Take one of those drivers: status. “In the old days, we would have had an attribute or a sentiment statement that said, ‘I feel proud when I wear this brand.’ Now, we’re actually seeing what they are posting on Twitter, what they are searching for on Google, what they are putting out on social media.”

Hiatt describes this whole process as “removing the leaps of faith” that brands would traditionally make between (even well-founded) insights and action to address those insights. The opportunities, Spencer says, are exciting: “When you look at all of this data as a consultant, it’s a bit like a sweetie box, because you’re able to see the full picture of a market and say, ‘how do we take a brand that’s incredibly famous for these characteristics, and make it more valuable while retaining its core, but developing its potential?’ You’re in a dreamland.”

Good for strategists, and good for chief marketers, is the dream.
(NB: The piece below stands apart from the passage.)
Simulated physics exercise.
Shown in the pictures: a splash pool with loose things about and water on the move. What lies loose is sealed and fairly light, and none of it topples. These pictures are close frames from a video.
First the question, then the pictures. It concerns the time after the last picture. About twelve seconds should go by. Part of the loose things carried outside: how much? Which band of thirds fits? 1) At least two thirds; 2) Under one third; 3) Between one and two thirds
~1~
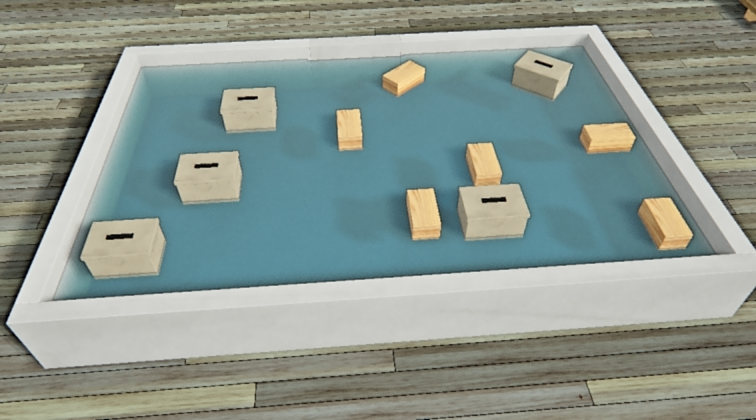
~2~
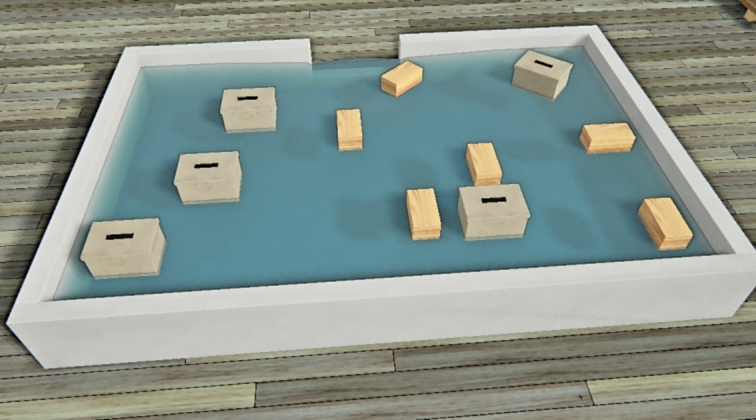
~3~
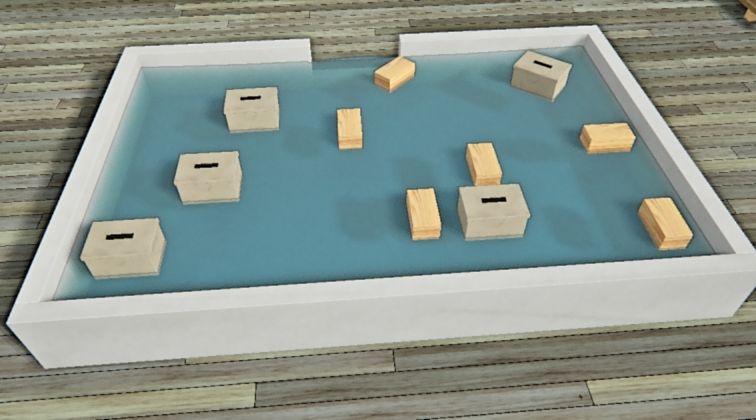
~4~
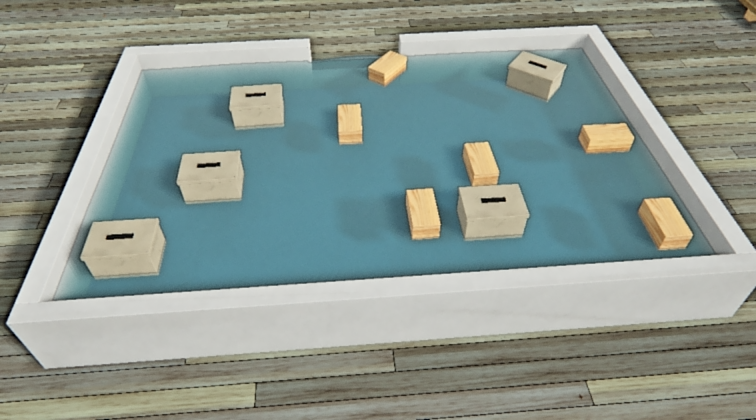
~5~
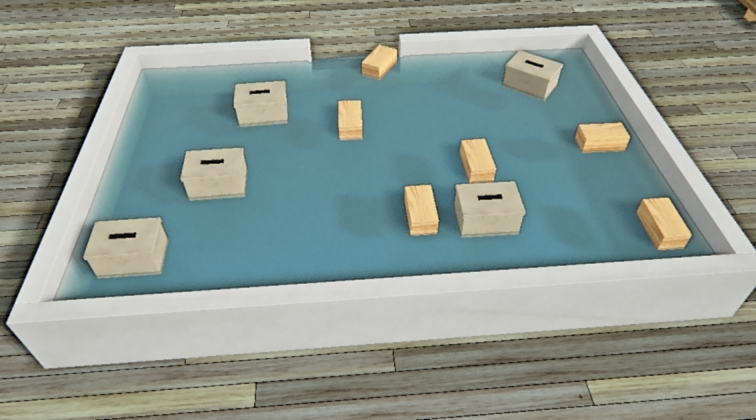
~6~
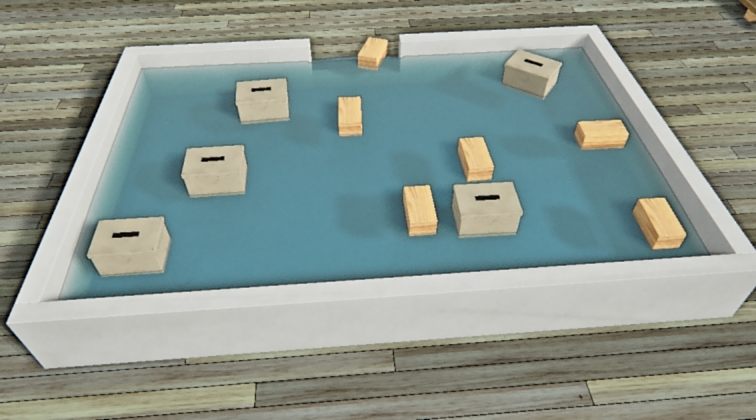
Option 2: Under one third.
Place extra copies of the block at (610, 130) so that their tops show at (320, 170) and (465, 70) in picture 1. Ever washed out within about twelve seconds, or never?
In order: Never leaves, then leaves.
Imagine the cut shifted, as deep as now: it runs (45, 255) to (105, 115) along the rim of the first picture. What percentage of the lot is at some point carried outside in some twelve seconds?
About 30 percent, I'd say.
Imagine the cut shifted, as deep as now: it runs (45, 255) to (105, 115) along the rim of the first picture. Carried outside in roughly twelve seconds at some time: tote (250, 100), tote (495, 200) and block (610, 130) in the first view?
Lost; retained; retained.
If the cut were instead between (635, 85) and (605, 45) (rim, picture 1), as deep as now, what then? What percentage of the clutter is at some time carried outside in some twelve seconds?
Something like 20 percent.
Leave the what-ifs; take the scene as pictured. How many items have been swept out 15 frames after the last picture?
2.
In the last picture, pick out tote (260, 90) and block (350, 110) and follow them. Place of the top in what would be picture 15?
Approximately (290, 73) for one, (350, 84) for the other.
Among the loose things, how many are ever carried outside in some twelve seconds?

As Spencer says, “in the modern world decision-makers need evidence, they need to be able to point to value and they need to be prepared to be taken seriously at a board level.”

M&C is serious about putting this degree of data-backed insight at the core of its brand consultancy; Hiatt says that she hopes the brand desire engine will become the “central intelligence of the business,” helping brands to de-risk decision-making in any area where they can find good data. “It’s not de-risking to the point of zero,” she says, “but it is de-risking some of that by having much more informed and competent data behind it.”